なお、メンターは傾聴力があり、相手を受容できる人材が向いています。メンターとメンティそれぞれの性格を考え、慎重にマッチングしましょう。
5-5.事前研修を行う
マッチングが終わったら、メンター・メンティそれぞれに制度の意義やルール、実施する上での心構えについて事前研修を行います。さらにメンターには、メンティの成長を促進するスキルや、相手を受け止める傾聴力についての研修が有効です。
一度で終わるのではなく、制度の実施後も進捗状況の確認も含めて研修の場を設けるとよいでしょう。
5-6.円滑な運用に向けてサポートを行う
実施中は制度を円滑に運用するためのフォローを適宜行いましょう。導入してから数ヵ月後に、メンターの情報交換会を開催するのも効果的です。状況を聞き取り、フォローや改善が必要であれば対応してください。
人事担当はメンターとメンティをサポートしながら現場の問題点も確認し、今後の制度運用の改善に活かしていくとよいでしょう。
6.メンター制度の成功事例
メンター制度を成功させた事例は多く、これから制度を運用するうえで参考にすることができます。新入社員の育成だけでなく採用活動に活かして成功した事例や制度を通して職場のコミュニケーションを活性化できた事例など、メンター制度はさまざまな場面で活かされているためです。
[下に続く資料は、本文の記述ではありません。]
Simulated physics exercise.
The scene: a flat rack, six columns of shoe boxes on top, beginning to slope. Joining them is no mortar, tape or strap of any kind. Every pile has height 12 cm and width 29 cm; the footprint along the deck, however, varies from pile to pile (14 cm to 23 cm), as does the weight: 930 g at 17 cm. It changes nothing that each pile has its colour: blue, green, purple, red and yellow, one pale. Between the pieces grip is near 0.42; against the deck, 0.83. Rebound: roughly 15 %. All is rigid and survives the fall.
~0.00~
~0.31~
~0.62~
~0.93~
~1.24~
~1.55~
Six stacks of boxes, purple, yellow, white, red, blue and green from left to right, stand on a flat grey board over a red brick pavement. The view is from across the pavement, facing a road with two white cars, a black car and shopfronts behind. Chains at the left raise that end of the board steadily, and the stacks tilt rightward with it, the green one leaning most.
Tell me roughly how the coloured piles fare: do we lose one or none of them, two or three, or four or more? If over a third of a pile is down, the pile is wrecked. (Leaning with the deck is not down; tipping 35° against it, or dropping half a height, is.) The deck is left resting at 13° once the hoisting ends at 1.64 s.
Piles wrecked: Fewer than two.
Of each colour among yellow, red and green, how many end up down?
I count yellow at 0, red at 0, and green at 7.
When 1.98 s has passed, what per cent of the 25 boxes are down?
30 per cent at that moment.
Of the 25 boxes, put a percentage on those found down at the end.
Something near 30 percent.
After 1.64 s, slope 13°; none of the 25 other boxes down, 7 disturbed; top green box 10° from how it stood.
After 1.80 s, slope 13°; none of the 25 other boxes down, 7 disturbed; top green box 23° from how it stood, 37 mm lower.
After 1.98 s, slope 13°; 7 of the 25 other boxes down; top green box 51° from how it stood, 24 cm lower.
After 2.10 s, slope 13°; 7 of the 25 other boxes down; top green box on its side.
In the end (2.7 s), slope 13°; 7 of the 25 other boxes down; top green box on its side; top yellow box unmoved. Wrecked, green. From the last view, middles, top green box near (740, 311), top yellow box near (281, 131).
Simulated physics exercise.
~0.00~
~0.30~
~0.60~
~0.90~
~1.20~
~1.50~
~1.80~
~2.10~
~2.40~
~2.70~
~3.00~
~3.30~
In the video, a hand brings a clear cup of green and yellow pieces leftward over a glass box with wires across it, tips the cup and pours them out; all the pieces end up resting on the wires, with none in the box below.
ここではメンター制度の成功事例について、2つご紹介しましょう。
6-1.採用活動に活かした事例
大手会計事務所では新人研修のほかに、仕事面だけではなくプライベートな相談も受けるメンター制度を採用しています。
同事務所では、メンタリング・スキルをリクルーターによる採用活動にも活かしているのが特徴です。優秀な人材の採用が重要となる現代、同事務所でも新入社員の確保が課題となっています。
そのため、メンティと信頼関係をつくるメンタリング・スキルが求職者との信頼づくりや採用活動にも活かされ、大きな成果を上げているということです。
6-2.職場の活性化を目的とした事例
人材開発コンサルティングを行う企業ではメンター制度を職場の活性化に活かしています。同社は業務の性質上、社員同士の情報交換や社内コミュニケーションが少ないことから、メンター制度の導入を通して職場全体のコミュニケーション活性化につなげることを考えました。
職場の活性化はお互いに関心を持ち合うことが大切と考え、普段あまりコミュニケーションをとらない社員同士をメンタリングのペアにして、制度を運用させたのです。その結果、職場の雰囲気が明るくなり、社内プロジェクトに積極的に参加する社員が増えるという成果を上げています。
7.メンター制度で社員の定着率を高めよう
メンター制度は、部署の異なる先輩社員が新入社員をサポートする取り組みです。新入社員が職場に早くなじみ、早期離職を防止する効果が期待できるでしょう。制度はメンターにもメリットがあり、仕事に責任感ができたり、管理職になったときに経験が活かせたりします。
導入する際は目的の明確化や体制の整備など、手順を踏んで行わなければなりません。社員の定着率を高めたいと考えている担当者は、ぜひ検討してみてはいかがでしょうか。